Will your conditions be calculated inside the RDBMS or elsewhere? If the data used for evaluating these conditions, and a suitable method for evaluating them inside the RDBMS can be devised, it is probably a good idea. Maybe your actions also happens inside your database, which would make it even more attractive.

Your conditions, and even execution of your actions might be on the outside of the RDBMS, but you could still keep the connections between combinations of conditions and actions on the inside. Probably because most of you other data is there, and all you have is a web server sitting on top of it.

I can think of two ways to model this, depending on how many conditions you have (and wheter they are binary), and what the capacity for columns per table is.

Let's say you have 6 conditions that are binary, this means you have 2^6 = 64 possible combinations. Then you could have one column for every combination, and one row for every action.
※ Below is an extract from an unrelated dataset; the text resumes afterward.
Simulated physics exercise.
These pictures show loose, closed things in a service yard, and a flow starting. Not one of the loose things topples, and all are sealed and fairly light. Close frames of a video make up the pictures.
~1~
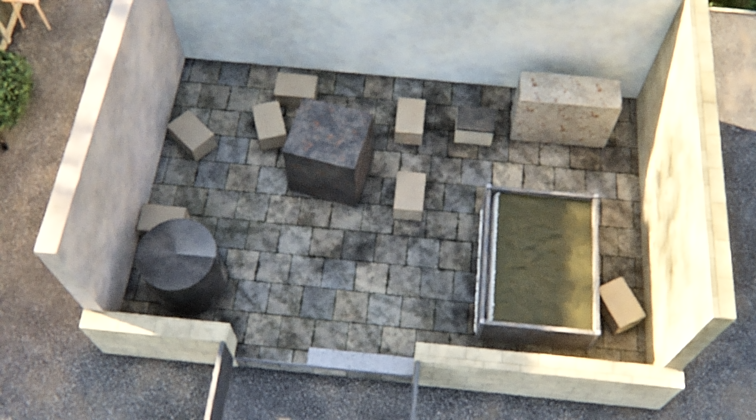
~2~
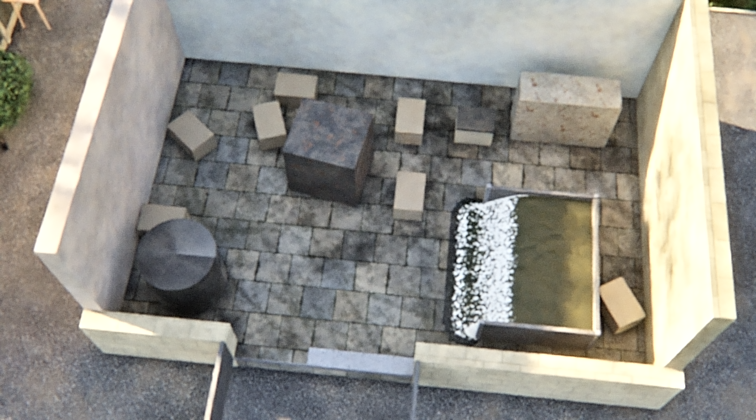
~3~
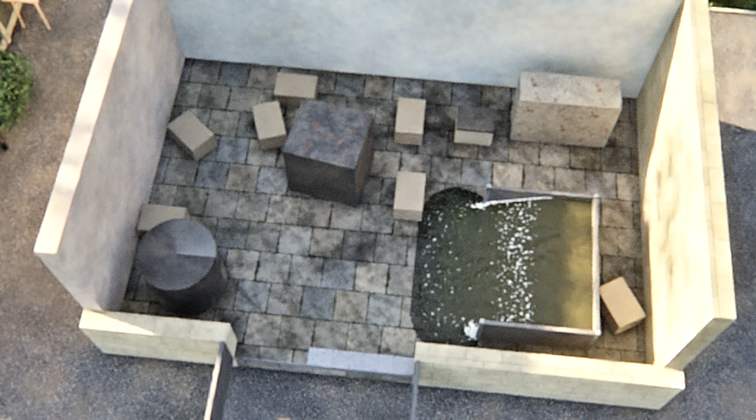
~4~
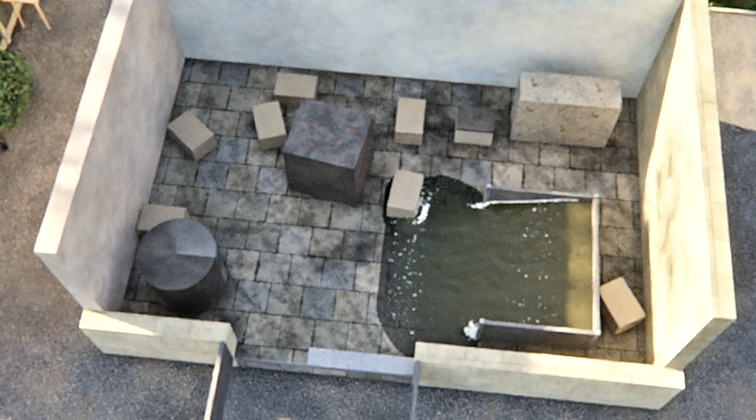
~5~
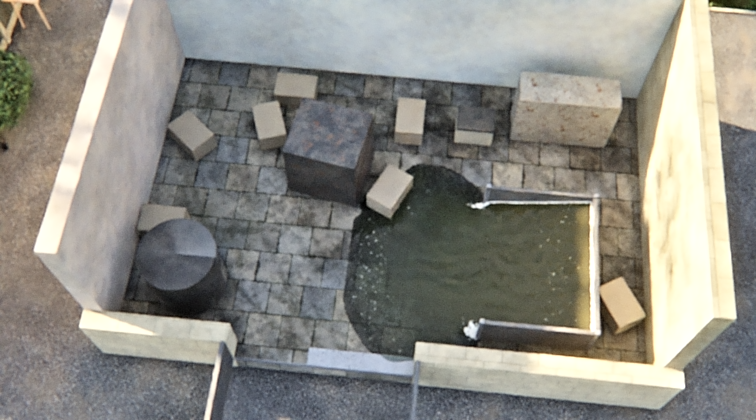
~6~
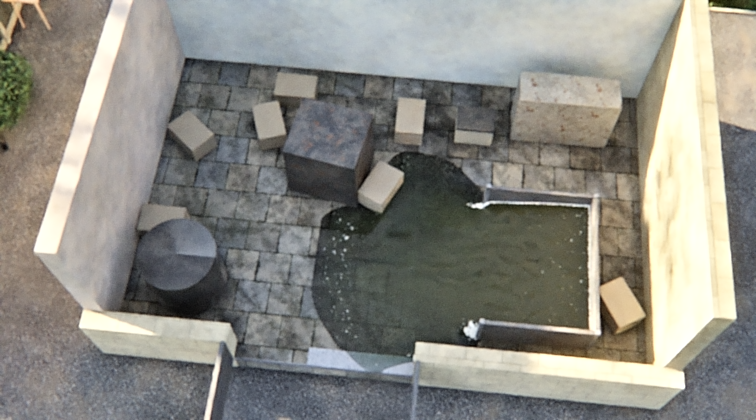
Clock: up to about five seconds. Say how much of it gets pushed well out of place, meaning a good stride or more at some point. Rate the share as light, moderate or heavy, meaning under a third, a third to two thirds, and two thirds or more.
Moderate.
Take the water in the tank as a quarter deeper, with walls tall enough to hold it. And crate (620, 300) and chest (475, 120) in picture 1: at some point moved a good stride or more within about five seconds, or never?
Order as asked - never got there, never got there.
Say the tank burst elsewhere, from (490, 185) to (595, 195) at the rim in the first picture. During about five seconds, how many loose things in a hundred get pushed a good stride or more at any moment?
Near 80 in a hundred.
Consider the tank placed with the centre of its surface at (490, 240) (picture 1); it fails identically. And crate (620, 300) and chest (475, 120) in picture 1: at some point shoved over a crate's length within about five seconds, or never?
Stopped short, then stopped short.
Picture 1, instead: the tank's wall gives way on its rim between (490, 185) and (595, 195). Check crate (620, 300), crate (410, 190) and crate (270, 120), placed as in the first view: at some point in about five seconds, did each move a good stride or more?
The first: Went past that; the second: Fell short; the third: Went past that.
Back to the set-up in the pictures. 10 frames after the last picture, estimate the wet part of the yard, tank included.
I'd put it near 60 percent.
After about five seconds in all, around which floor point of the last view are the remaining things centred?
Close to pixel (378, 146).
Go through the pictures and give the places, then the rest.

Or you could have 16 conditions which means you would have almost an incalculable number of combinations (actually 65536). Which is a ridiculous number of columns. Better then to have a column for each condition and a column for each action and 65536 rows of what to do in each possible situation. Each row would represent a situation and what to do in that situation. The only datatype you use would be bool. You could also package these bools into bitmasked integers.

Actually, bigger decision tables are better avoided. Divide and rule, and use more tables is a much better way. Usually a subject matter expert will get tired if asked to give opinions on too high a number of conditions.

The strength of the decision table is really in the modelling stage where the developer and the subject matter expert can find out if every possible situation is mapped, and no blind spots can exist.

Guge
A: 

I think they will contribute to the already too much declined state of what used to be "in-person" communications- enough hide behind the screen as it is..... come out of the closet, get out - got the picture.